Отсюда заглавие первой поэтической книги Вагинова – «Путешествие в хаос». Цепляясь друг за друга, стихотворения этой книги сливаются воедино и кажутся поэмой; книгу следует читать подряд, не прерываясь, чтобы почувствовать мелодику, спрятанную за узнаваемой структурой: «Жуют траву стада камней./ В ночи я слышу шорох жуткий,/ И при оранжевой луне/ Уходят в камни наши души». Путешествуя по ландшафтам хаоса, герой Вагинова познает сращение взаимоотталкиваемых предметов внутри деформированного пространства. Души сливаются с бездушными камнями.
Бесформенность, стремящаяся к космосу. Рисунок Николая Эстиса |
В следующей поэтической книге «Петербургские ночи» еще сильнее звучит иррациональная интонация, многие строки своими неожиданными сочетаниями напоминают образы сюрреалистов: «А я сижу с куском Рима в левой ноге./ Никак ее не согнуть./ Господи! Каждый палец мой – умерший город/ А ладонь океан тоски; Палец мой сияет звездой Вифлеема/ В нем раскинулся сад и ручей благовонный звенит;/ Душа повисла шаром на губах; Сидит она торгуя на дороге,/ Пройдет плевок, раскачивая котелком».
И наряду с медитативными сновидческими стихами, избегающими всякого намека на понятность, звучит ирония, замысловато соединенная с пугающей меланхолией: «У каждого во рту нога соседа,/ А степь сияет. Летний вечер тих./ Я в мертвом поезде на север еду, в город/ Где солнце мертвое, как лед блестит».
И здесь же, поблизости, поистине хрестоматийный текст Вагинова, опять-таки печальный и ироничный, внутри которого синтезированы эллинское и современное автору временные измерения:
Я снял сапог и променял
на звезды,
А звезды променял
на ситцевый халат,
Как глуп и прост
и беден путь Господний,
Я променял на перец шоколад.
Мой друг ушел и спит
с осколком лиры,
Он все еще Эллады ловит
вздох.
И чудится ему,
что у истоков милых,
Склоняя лавр, возлюбленная
ждет.
В сущности, Вагинов был обэриутом до обэриутов. Его тяга к созданию иррациональных текстов неизбежно вела к обэриутской наивной абсурдности.

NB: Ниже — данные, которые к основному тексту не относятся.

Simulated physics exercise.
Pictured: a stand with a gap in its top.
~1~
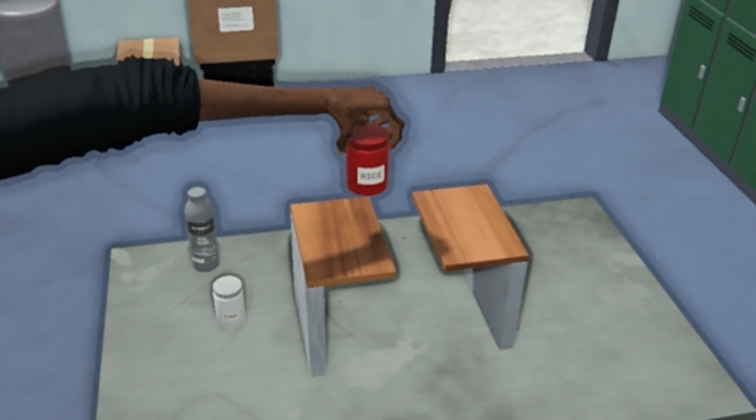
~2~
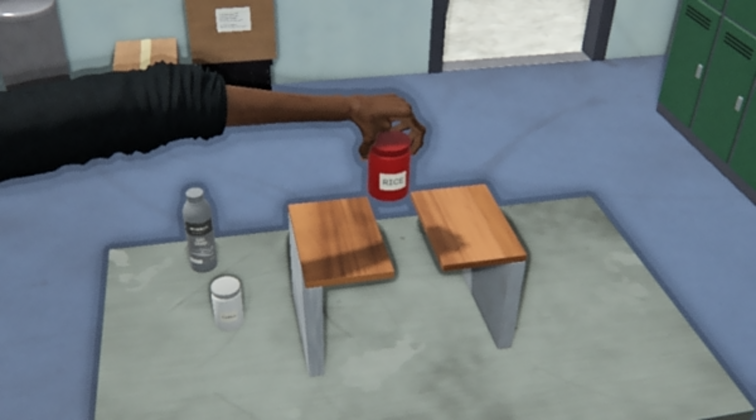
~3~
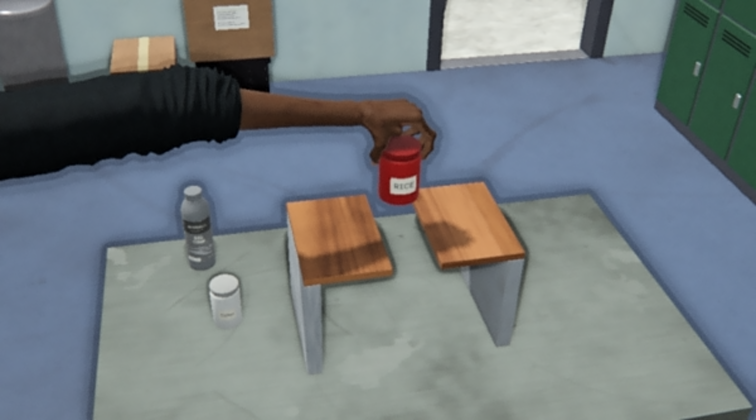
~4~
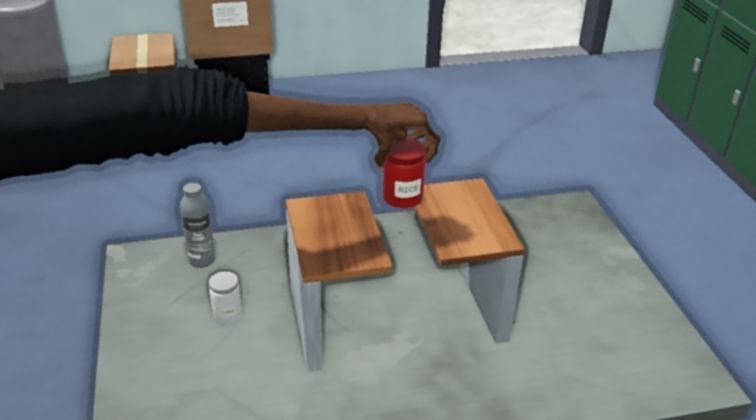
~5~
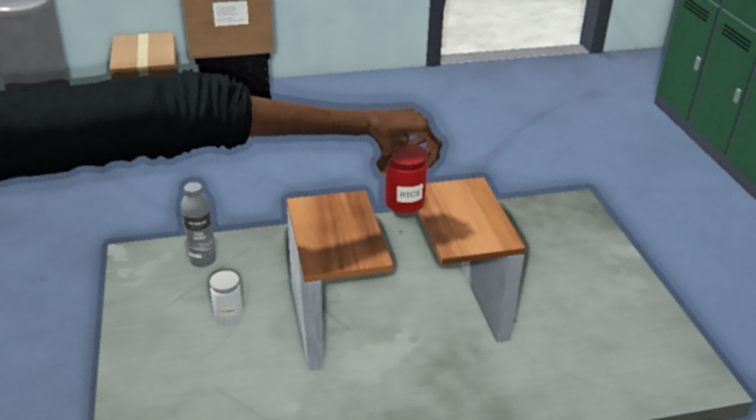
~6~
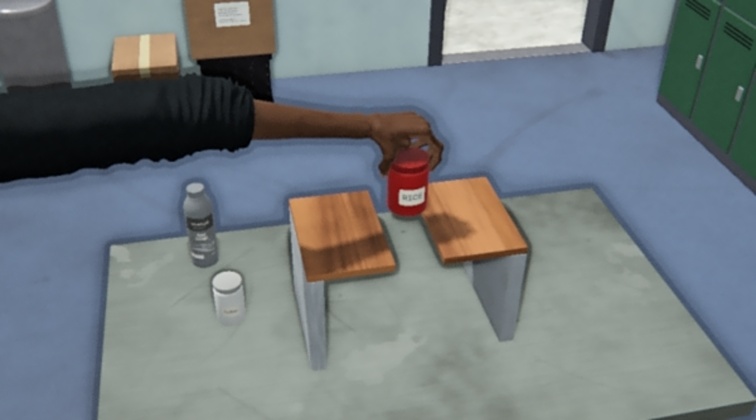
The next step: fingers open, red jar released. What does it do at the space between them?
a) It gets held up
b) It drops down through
Answer: B.
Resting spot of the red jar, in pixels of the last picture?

В его стихах 1927–1934 гг. несколько меняется форма текста, возникает некая изломанность ритма, упрощается синтаксис, образы становятся еще причудливей, однако основные темы остаются неизменными – герой продолжает свое странствие по коридорам хаоса.
Все компоненты перемешаны между собой, диалоги теперь ведут старые и молодые слова, освобожденные от говорящих субъектов – их голоса сливаются в одну полифоническую Песню слов: «Здесь запах книг,/ Здесь стук жуков,/ Как будто тиканье часов./ Здесь время снизу жрет слова,/ А наверху идет борьба».
Своей полусумбурной песней слова запечатлели всеобщий излом. Поэт-сновидец Вагинов помог нам услышать их голоса.